One, “what looks like resistance is often a lack of clarity”. We need to provide crystal-clear direction to the households on the recycling programme. Some questions to ask: Are the households aware or clear about the NRP in terms of why there is a need to have the programme; how the programme works; what items can be recycled; how the collection is done; how frequent is the collection, and where the recyclables end up? Can we appoint volunteer recycling ambassadors or guides to help the residents? Can we use more mass media and social media to explain the recycling programme and spread the message?

Two, “what looks like a people problem is often a situation problem”. We need to make it easier for the households to recycle by tweaking the existing recycling infrastructure. Some questions to ask: How to make it easier for households to remember the recycling dates; identify what items can be recycled; and find the nearest recycling bin? Can we place a reminder on each rubbish bin and chute to remind residents to recycle? Can we provide data for comparing recycling performance for each estate or block? Can we use social media and smartphone apps to remind residents on their recycling collection dates? Can we place better images of recyclables on the recycling bags or bins to show clearly what items are recyclable?
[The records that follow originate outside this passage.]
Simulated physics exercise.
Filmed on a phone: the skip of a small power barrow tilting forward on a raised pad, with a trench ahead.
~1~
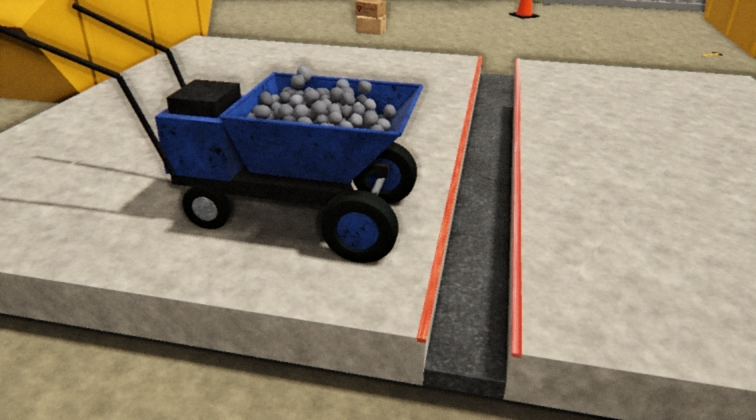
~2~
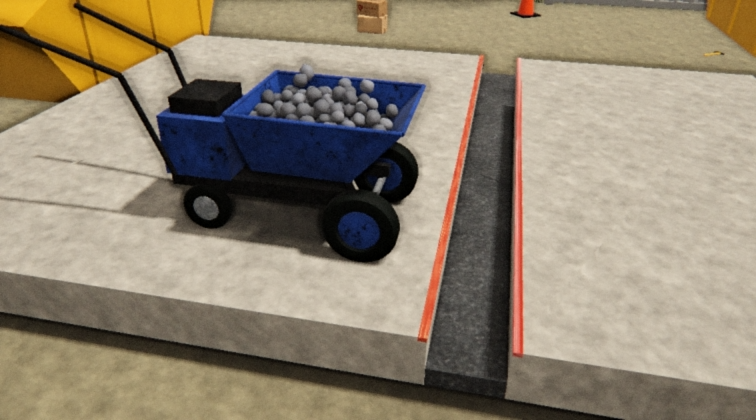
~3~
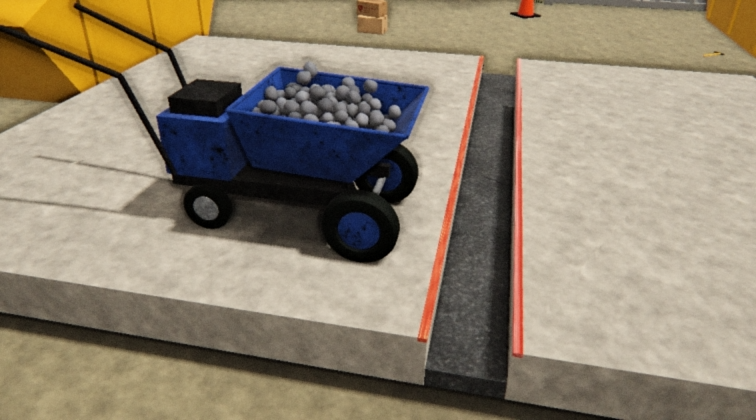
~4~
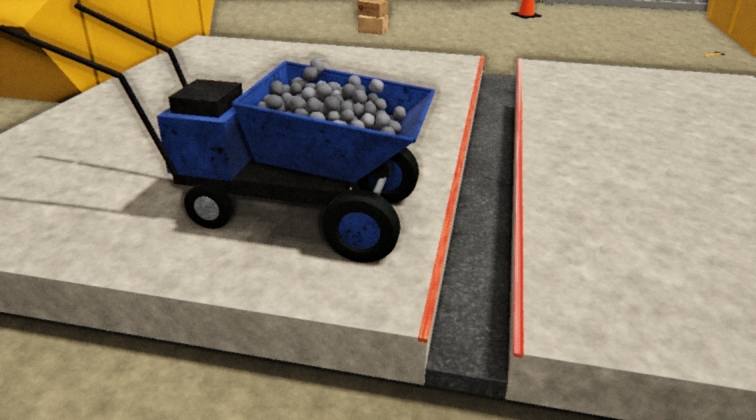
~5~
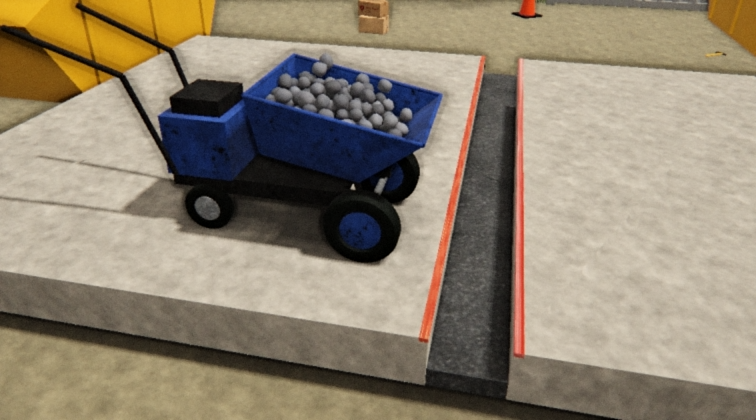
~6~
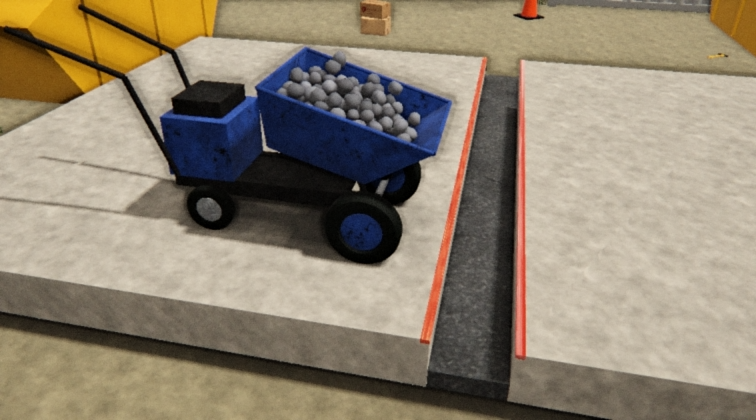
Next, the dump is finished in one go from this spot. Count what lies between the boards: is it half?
The trench takes more than half.
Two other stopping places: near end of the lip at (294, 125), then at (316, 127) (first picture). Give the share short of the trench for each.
First some 40, then 30 per cent.
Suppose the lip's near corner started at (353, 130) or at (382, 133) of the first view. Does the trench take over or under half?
The first try: The larger part. The second: The larger part.
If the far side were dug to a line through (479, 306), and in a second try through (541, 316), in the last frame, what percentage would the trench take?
In turn 0 and 90 in a hundred.
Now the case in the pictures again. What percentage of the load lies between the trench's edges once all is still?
It comes to 65 per cent or so.
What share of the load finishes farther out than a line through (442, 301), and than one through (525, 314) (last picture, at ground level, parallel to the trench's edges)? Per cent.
First some 90, then 20 per cent.
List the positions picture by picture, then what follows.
The first picture shows lip of the skip at (399, 135), level; top of the load at (319, 109), round cobbles; first edge of the trench at (430, 298); far edge at (517, 311), the trench over half as wide as the skip, and about half as deep as wide.
The second picture shows lip of the skip at (402, 135), level; top of the load at (321, 108).
The third picture shows lip of the skip at (406, 137), tipped barely; top of the load at (324, 106).
The fourth picture shows lip of the skip at (413, 141), tipped a little; top of the load at (309, 94).
The fifth picture shows lip of the skip at (423, 146), tipped a little; top of the load at (320, 94).
The sixth picture shows lip of the skip at (433, 154), tipped clearly; top of the load at (320, 96); first edge of the trench at (434, 299); far edge at (521, 313).
Soon, skip tipped steeply; all in the skip.
A while on, skip tipped right over; most in the skip; about a quarter in or heaped over the trench; a stray few beyond it; a stray few falling.
Towards the end, skip tipped right over; about a quarter in the skip; about two thirds in or heaped over the trench; about a quarter beyond it.
Finally, skip tipped right over; a small part in the skip; about two thirds in or heaped over the trench; about a quarter beyond it.
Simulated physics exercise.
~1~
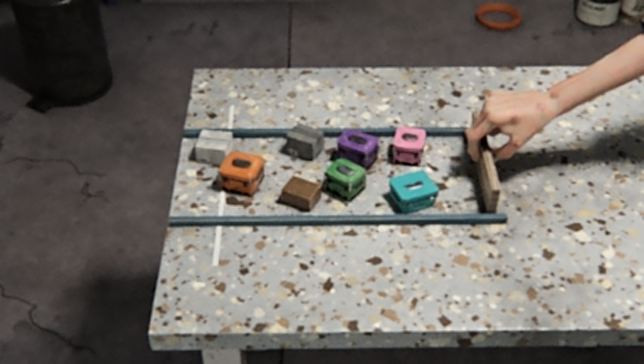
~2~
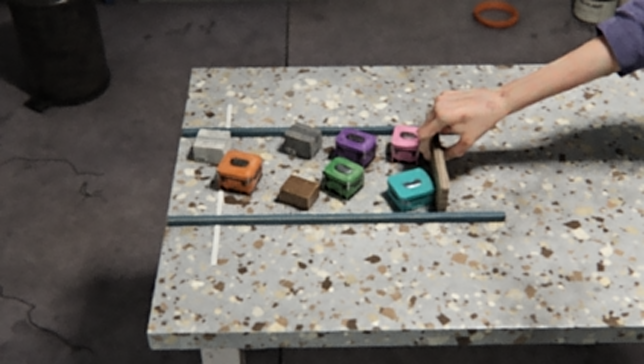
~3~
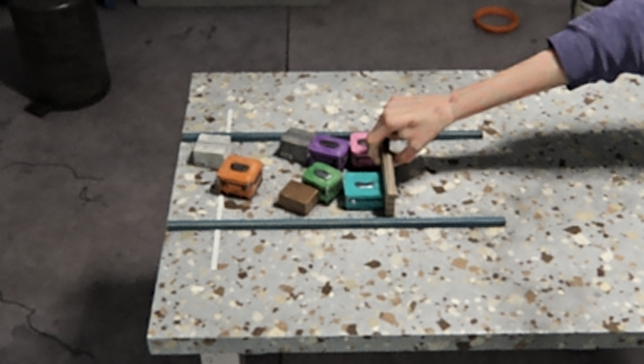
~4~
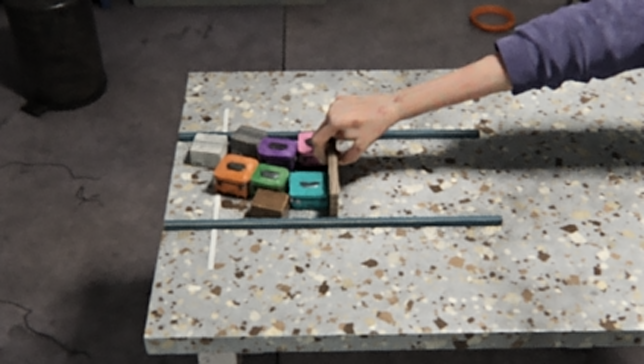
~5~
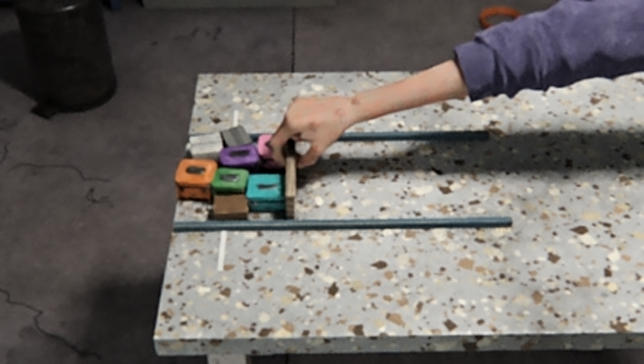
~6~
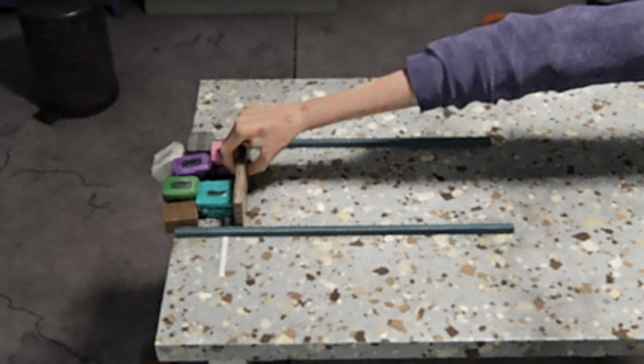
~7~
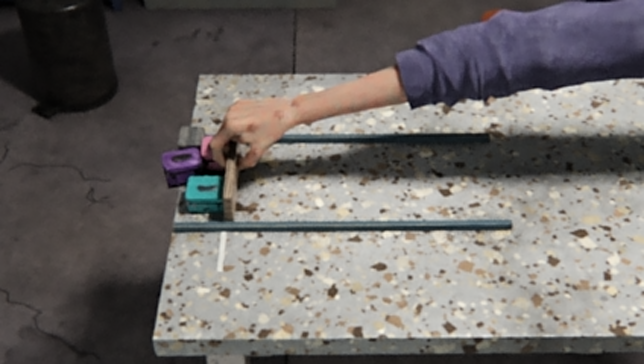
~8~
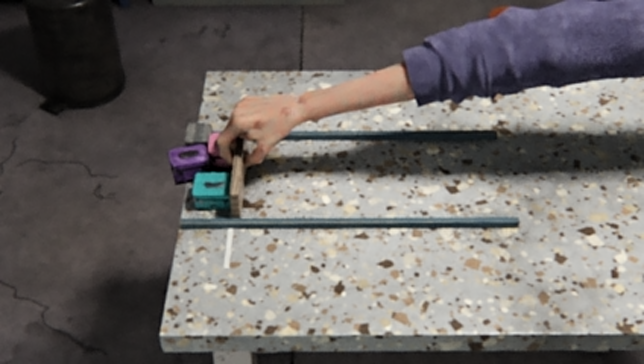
On a speckled tabletop, a hand slides an upright board leftward between two dark rails, gathering small coloured cases and blocks toward the left edge, until the orange and green cases, brown block and white box drop off, while the purple and teal cases remain at the edge beside the stopped board.
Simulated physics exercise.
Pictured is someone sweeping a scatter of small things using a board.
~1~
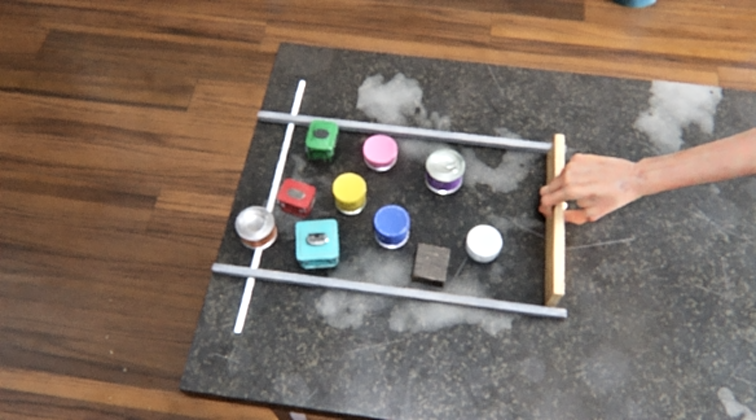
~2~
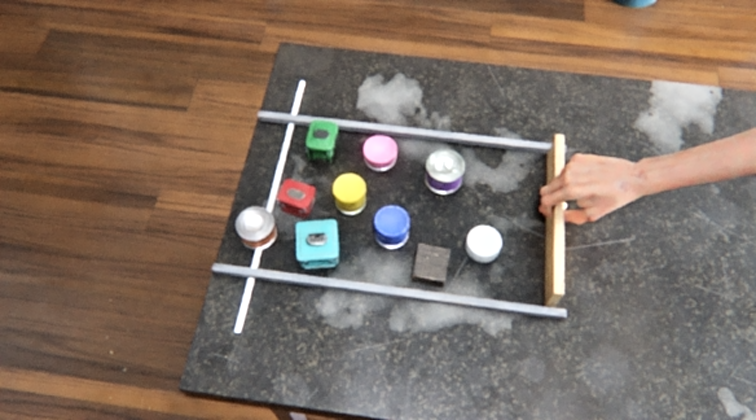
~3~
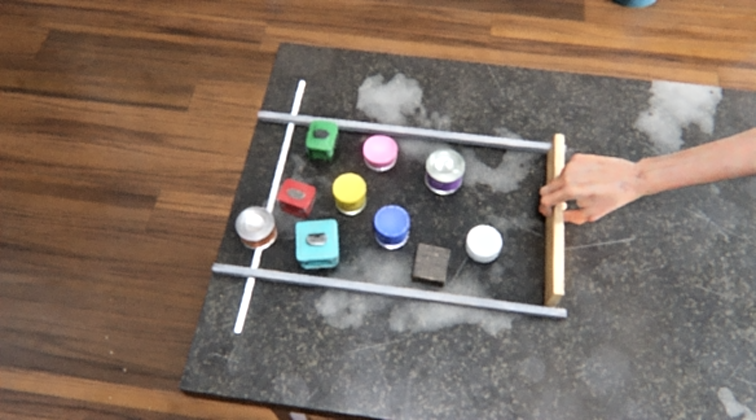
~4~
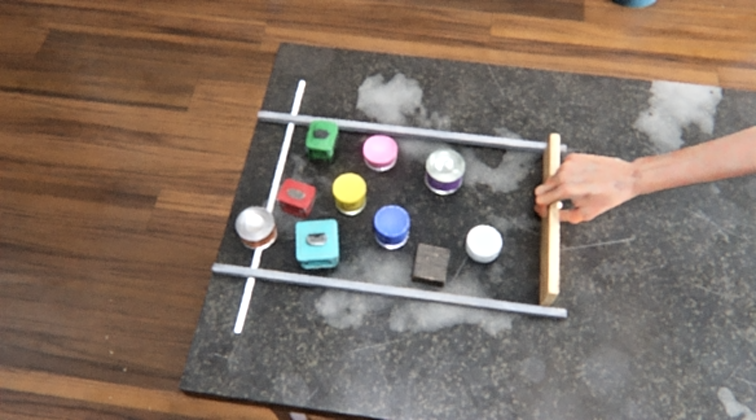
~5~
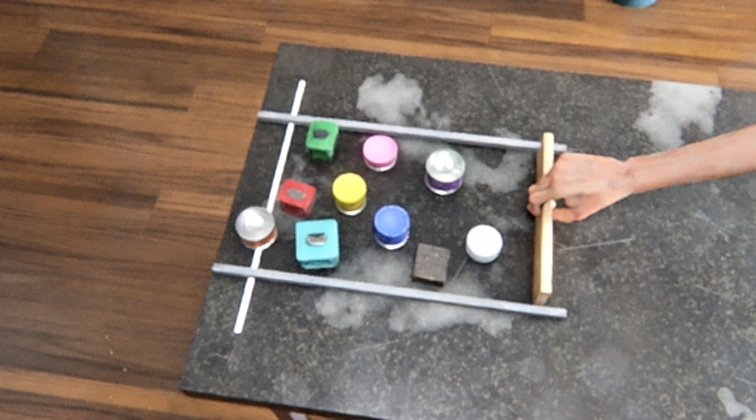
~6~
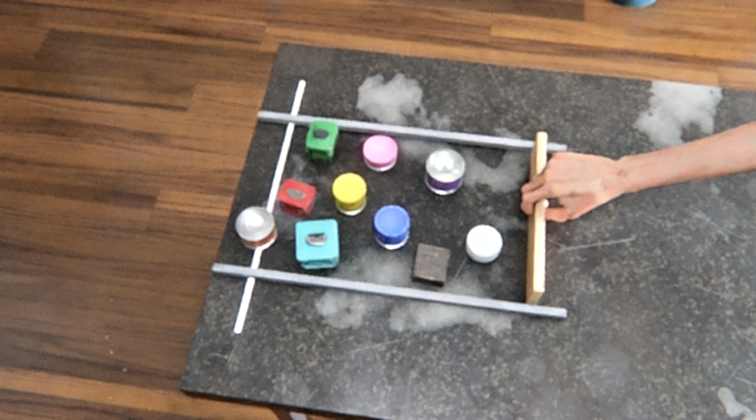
The clip opens on a speckled dark countertop where small colourful pots and cases sit scattered between two grey rails, with a hand gripping a wooden board at the right. The board stays nearly still at first, then the hand slides it slightly left along the rails, while the scattered containers remain in place.
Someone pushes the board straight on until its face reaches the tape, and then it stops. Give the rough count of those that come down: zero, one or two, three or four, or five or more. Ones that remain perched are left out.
The push will send five or more off the table.
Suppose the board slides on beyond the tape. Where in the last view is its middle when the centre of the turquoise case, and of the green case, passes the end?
For the turquoise case at (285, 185), for the green case at (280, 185).
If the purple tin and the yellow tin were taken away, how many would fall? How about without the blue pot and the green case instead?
The counts: 4 and 3.
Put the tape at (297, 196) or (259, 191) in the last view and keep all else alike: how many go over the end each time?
The first try gives 1 and the second gives 5.
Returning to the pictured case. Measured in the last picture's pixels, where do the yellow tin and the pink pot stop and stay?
First at (257, 185); second at (272, 131).
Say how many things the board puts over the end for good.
The number that fall is 5.
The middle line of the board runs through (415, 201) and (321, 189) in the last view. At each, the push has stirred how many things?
It comes to 5 for the first spot, 10 for the other.
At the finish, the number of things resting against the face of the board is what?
It adds up to 5.
Soon after, none off yet; orange pot at rest near (257, 228); red case at rest near (297, 199); green case at rest near (322, 141).
In the end, the number that fall off is five or more; gone, blue pot, turquoise case, green case, red case and orange pot.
The NEA should study simple and cost-effective ways before implementing new laws, bins or systems whose increased costs could be borne by the residents.

Besides recycling, it is also important to focus more on reduce and reuse. There is a sequence to the widely known 3Rs – Reduce, Reuse and Recycle. “Reduce” should always be practised first to minimise or prevent the waste from being generated in the beginning. Next, “Reuse” the generated waste over again for the same or different purpose. Lastly, “Recycle” the waste so that it can be processed and used as a new material. Recycling still involves energy and resources to process the used material, and should be done last.

An edited version was published at ST Forum Online.